ASSESSING THE SUITABILITY OF A BURDIGALIAN GSSP IN THE MIOCENE BISCIARO FORMATION, CONTESSA VALLEY, ITALY WITH U-PB ZIRCON GEOCHRONOLOGY

The stratigraphic sections along the Contessa Valley near Gubbio, Italy have yielded numerous insights into Cenozoic Earth history. Several bio-, chemo-, and magnetostratigraphic studies have been performed on these sections, many calibrated in age by astronomical tuning. A studied section in an active quarry of the Bisciaro Formation, representing the lower Miocene in the Contessa succession, was put forward as a candidate for the Aquitanian-Burdigalian GSSP (Global Stratotype Section and Point) based on its documented first occurrence of Helicosphera ampliaperta (Fabbrini et al., 2019). However, the Bisciaro Fm. has not been the subject of a recent high-precision geochronological study, which would be beneficial for a new GSSP, and the new quarry section seems unsuitable for astronomical tuning because of a number of discontinuities and hiatuses.
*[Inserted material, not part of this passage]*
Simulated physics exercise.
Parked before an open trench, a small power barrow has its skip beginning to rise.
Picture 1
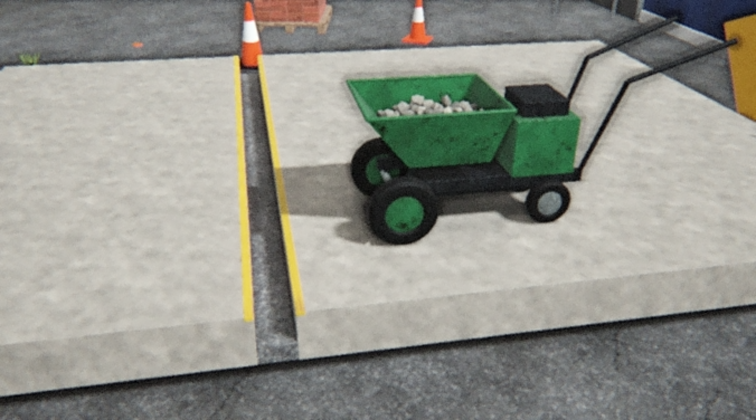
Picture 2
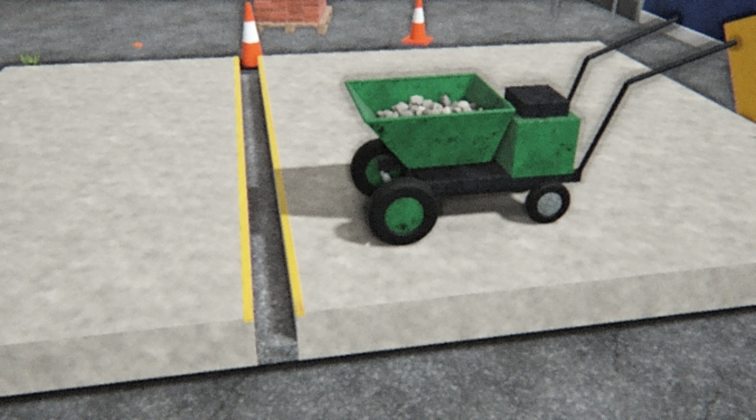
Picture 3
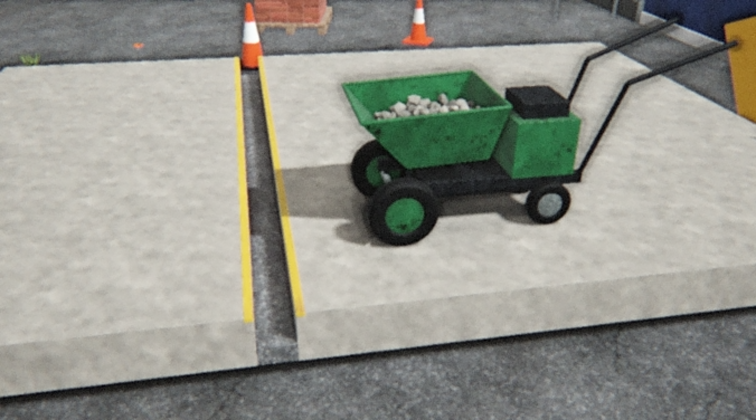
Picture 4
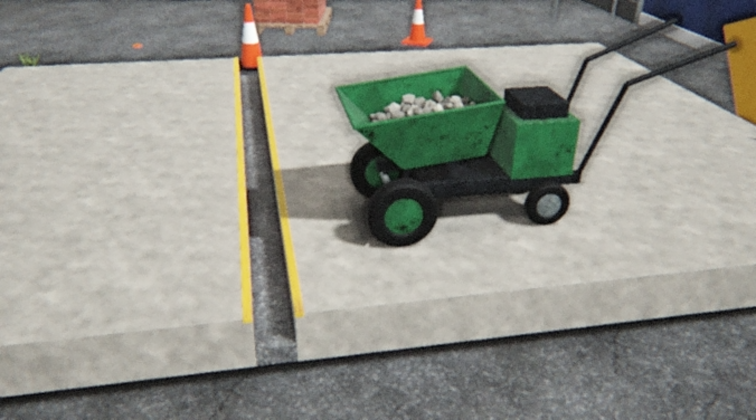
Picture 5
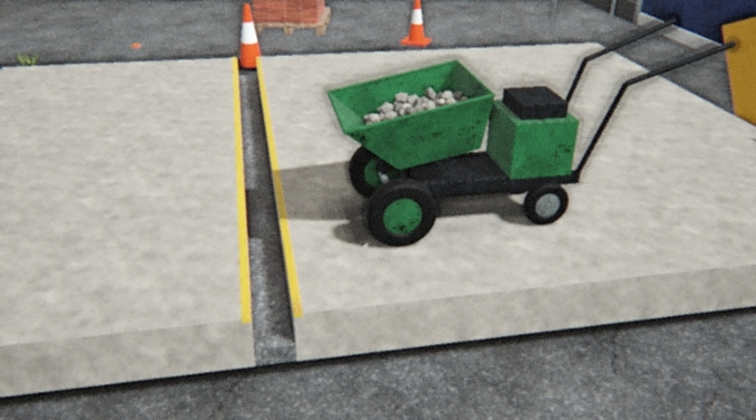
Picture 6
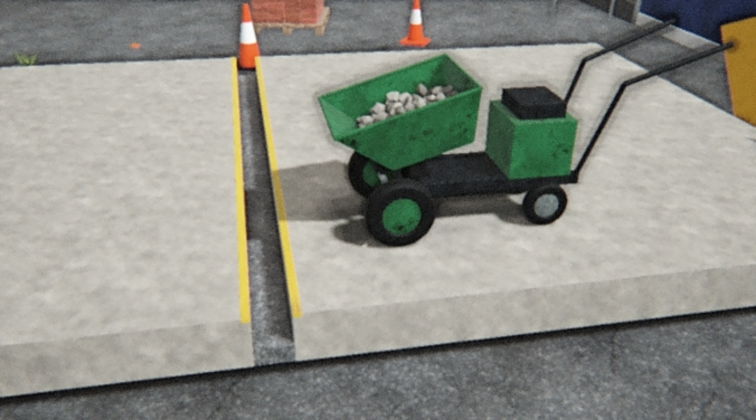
Green skip of broken stones on a small power barrow slowly tilting forward to the left beside a narrow, yellow-edged trench.
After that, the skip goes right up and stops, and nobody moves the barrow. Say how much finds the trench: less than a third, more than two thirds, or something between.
Upward of two thirds of the load lands in the trench.
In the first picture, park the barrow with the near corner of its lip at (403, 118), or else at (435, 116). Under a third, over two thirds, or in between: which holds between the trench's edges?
Note - position 1: The middle third; position 2: Less than a third.
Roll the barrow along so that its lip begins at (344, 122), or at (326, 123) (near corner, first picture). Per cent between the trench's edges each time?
Okay, so the first one ends at 60 % and the second at 10 %.
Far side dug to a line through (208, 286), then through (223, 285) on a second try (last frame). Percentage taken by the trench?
Roughly 100 % first, 100 % second.
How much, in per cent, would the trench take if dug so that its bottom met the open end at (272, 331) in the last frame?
Estimate: Approx. 60 in a hundred.
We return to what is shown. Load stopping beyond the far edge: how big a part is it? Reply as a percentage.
I'd put it at some 10 per cent of the load.
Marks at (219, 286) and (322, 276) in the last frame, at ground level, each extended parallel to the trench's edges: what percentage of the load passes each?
Around 0 in a hundred for the first, 100 in a hundred for the second.
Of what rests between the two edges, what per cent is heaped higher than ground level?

Nevertheless, the Bisciaro Fm. is noteworthy for its quantity of volcaniclastic layers interbedded with pelagic carbonates. These layers contain zircons amenable to dating through CA-ID-TIMS U-Pb geochronology, with analytical precision of ~0.1%. Here we present 4 new U-Pb ages for the Bisciaro Fm. from the original highway roadcut section of Montanari et al. (1997), which is correlated with the nearby GSSP-proposed quarry section. Our samples range in age from ~22.3-20.2 Ma, compared to 22-18 Ma from the original study of Montanari et al. (1997) based on bio-magnetostratigraphic assessments and ⁴⁰Ar/³⁹Ar geochronology on feldspar from two volcanosedimentary layers. The previous overestimate of the amount of time in the section likely is due to poor foraminiferal preservation and unreliable carbonate paleomagnetic data, and the Aquitanian-Burdigalian boundary in this section potentially falls during a suspected hiatus. The proposed GSSP section’s age model, calibrated on bio- and magnetostratigraphy susceptible to the same concerns, presents numerous discrepancies with our radioisotopic age model, including with the age of the Raffaello regional marker bed, which we find is 22.302±0.040 Ma, compared to a suggested age of ~21.08 Ma. Our work shows the importance of obtaining high-precision radioisotopic ages in addition to astronomical tuning as a check on bio- and magnetostratigraphic age calibration, especially for sections treated as possible GSSPs.